In this study the precipitation of $Zn_3P_2$ during Zn diffusion in a lattice matched GalnAsP/InP heterostructure grown by liquid phase epitaxy has been investigated by high resolution TEM. The composition of quaternary GalnAsP layer is $Ga_{0.28}In_{0.72}As_{0.61}P_{0.39}$. This GalnAsP layer was grown by liquid phase epitaxy on S-doped ($6 \times 10^{18}cm^{-3}$) (0 0 1) InP substrate. Prior to the growth of the quaternary layer (1㎛ thickness), an undoped InP buffer layer (3㎛ thickness) was grown to improve the crystalline quality and also to reduce the influence of predoped S in the substrate upon alloy mixing.
Zn diffusion was carried out in an evacuated silica ampoule employing a sintered mixture of $Zn_3P_2$. InP, and GaAs powders as diffusion sources. Diffusion times were 30 min, 45 min, 1 h, 4 h, respectively, at a temperature of $600\circ \!C$. Experiment on Zn out-diffusion was also carried out i.e. after 4 h Zn diffusion, 16 h Zn out-diffusion was carried out in an evacuated silica ampoule employing a sintered mixture of InP, and GaAs powders as diffusion sources at a temperature of $600\circ \!C$. After 16 h out diffusion, 4 h Zn diffusion was carried out again at a temperature of $600\circ \!C$.

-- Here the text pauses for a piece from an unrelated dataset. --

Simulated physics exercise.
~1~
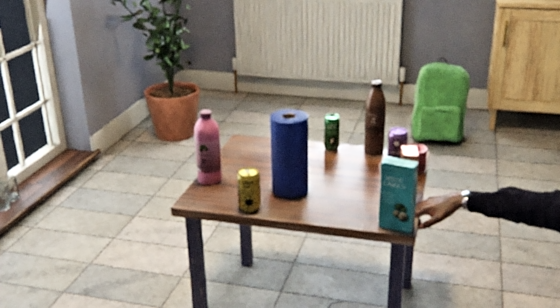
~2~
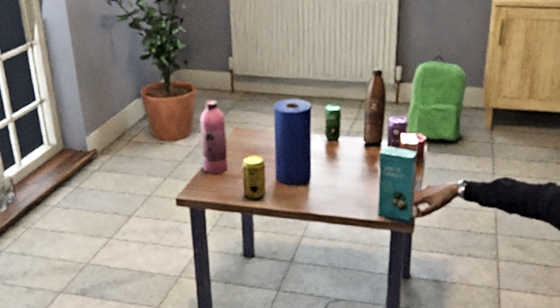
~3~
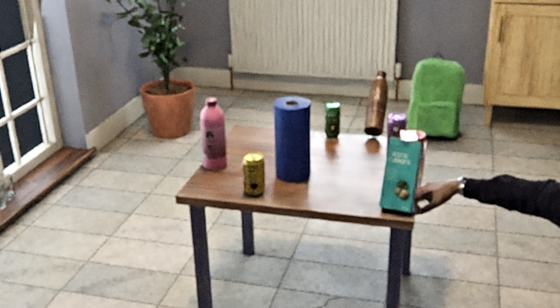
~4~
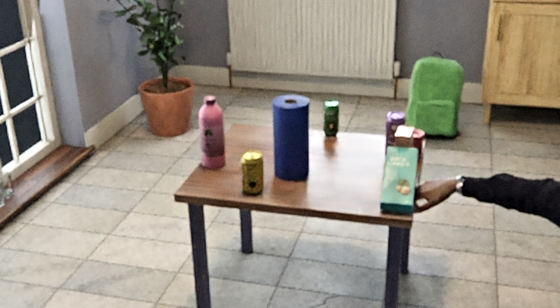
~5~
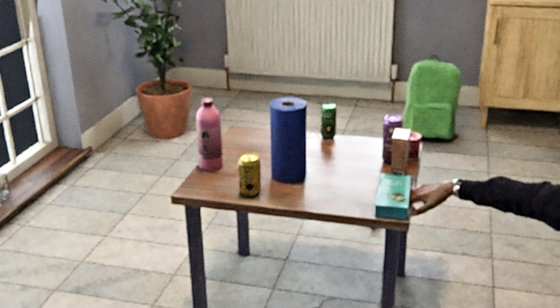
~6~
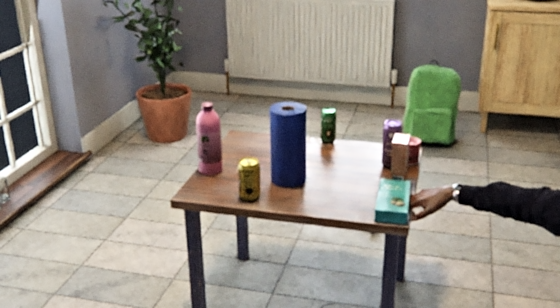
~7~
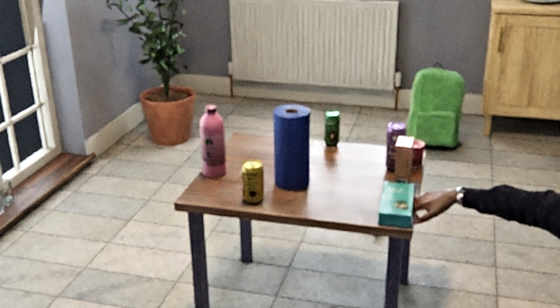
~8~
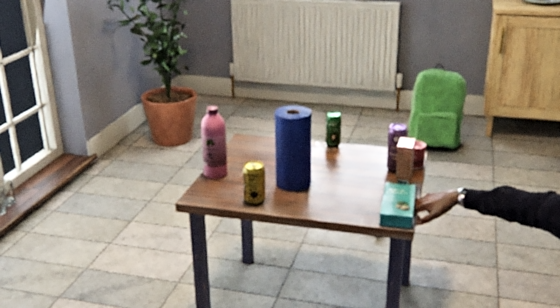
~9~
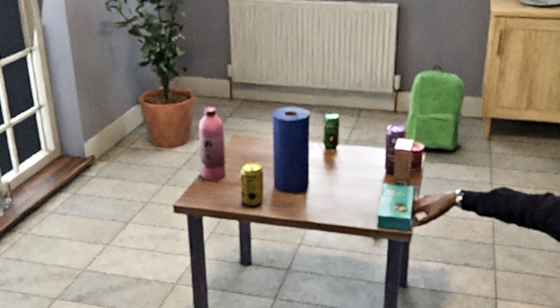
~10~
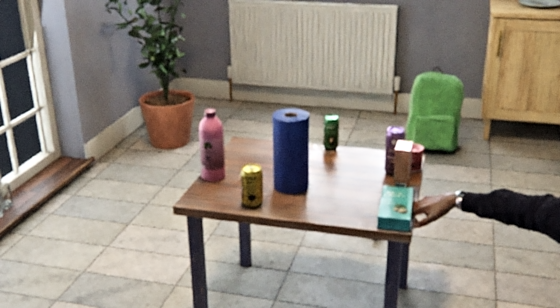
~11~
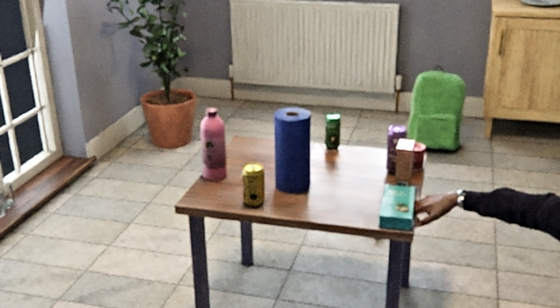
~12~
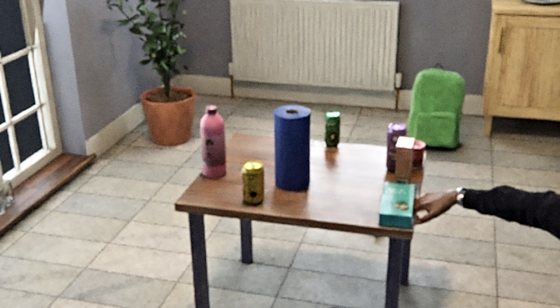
A hand at the right edge of a wooden table cluttered with bottles, cans and a blue roll moved it slightly away, and the brown bottle tipped and dropped off the back before the turquoise packet toppled onto its side, while the rest stayed standing.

Zn diffusion induced the interdiffusions of Ga, In, As, and P across the interface but interdiffusions of Ga and In was occured exclusively. Therefore special alloy composition regions of $Ga_{x'}In_{1-x'}As_{0.61}P_{0.39}$ and $Ga_xIn_{1-x}P$ were produced across the interface. The $Zn_3P_2$ precipitates nucleated homogeneously or heterogeneously at the tip of the stacking faults in the Ga-mixed $InP(Ga_xIn_{1-x}P)$. The $Zn_3P_2$ precipitates grow to form eptaxial layers to a certain depth of the intermixed $Ga_xIn_{1-x}P$ layer, where the $Zn_3P_2$ crystal lattice coherently matches with the matrix crystal latice. The $Zn_3P_2$ compounds precipitated with special orientation relationship between $Ga_xIn_{1-x}P$ matrix and $Zn_3P_2$ precipitates i.e $[1 1 0]_G$ // $[0 1 0]_Z$. $(0 0 1)_G$ // $(0 0 1)_Z$. Here subscript G means $Ga_xIn_{1-x}P$ and Z means $Zn_3P_2$. The precipitation reaction of $Zn_3P_2$ is explained using the kick-out mechanism and atomic model of $Zn_3P_2$ formation from Ga-mixed InP matrix is proposed.
16 h Zn out-diffusion induced the decomposition of $Zn_3P_2$ and produced the voids in $Zn_3P_2$ layers. 4 h Zn diffusion after 16 h Zn out-diffusion did not occupy the voids with the $Zn_3P_2$ but precipitated $Zn_3P_2$ compounds again in Ga-mixed InP matrix region.
In the In-mixed GaInAsP quaternary layer($Ga_{x'}ln_{1-x'}As_{0.61}P_{0.39}$) the alloy composition did not satisfy the conditions of coherent precipitation of $Zn_3P_2$ and could not find any precipitates in fact.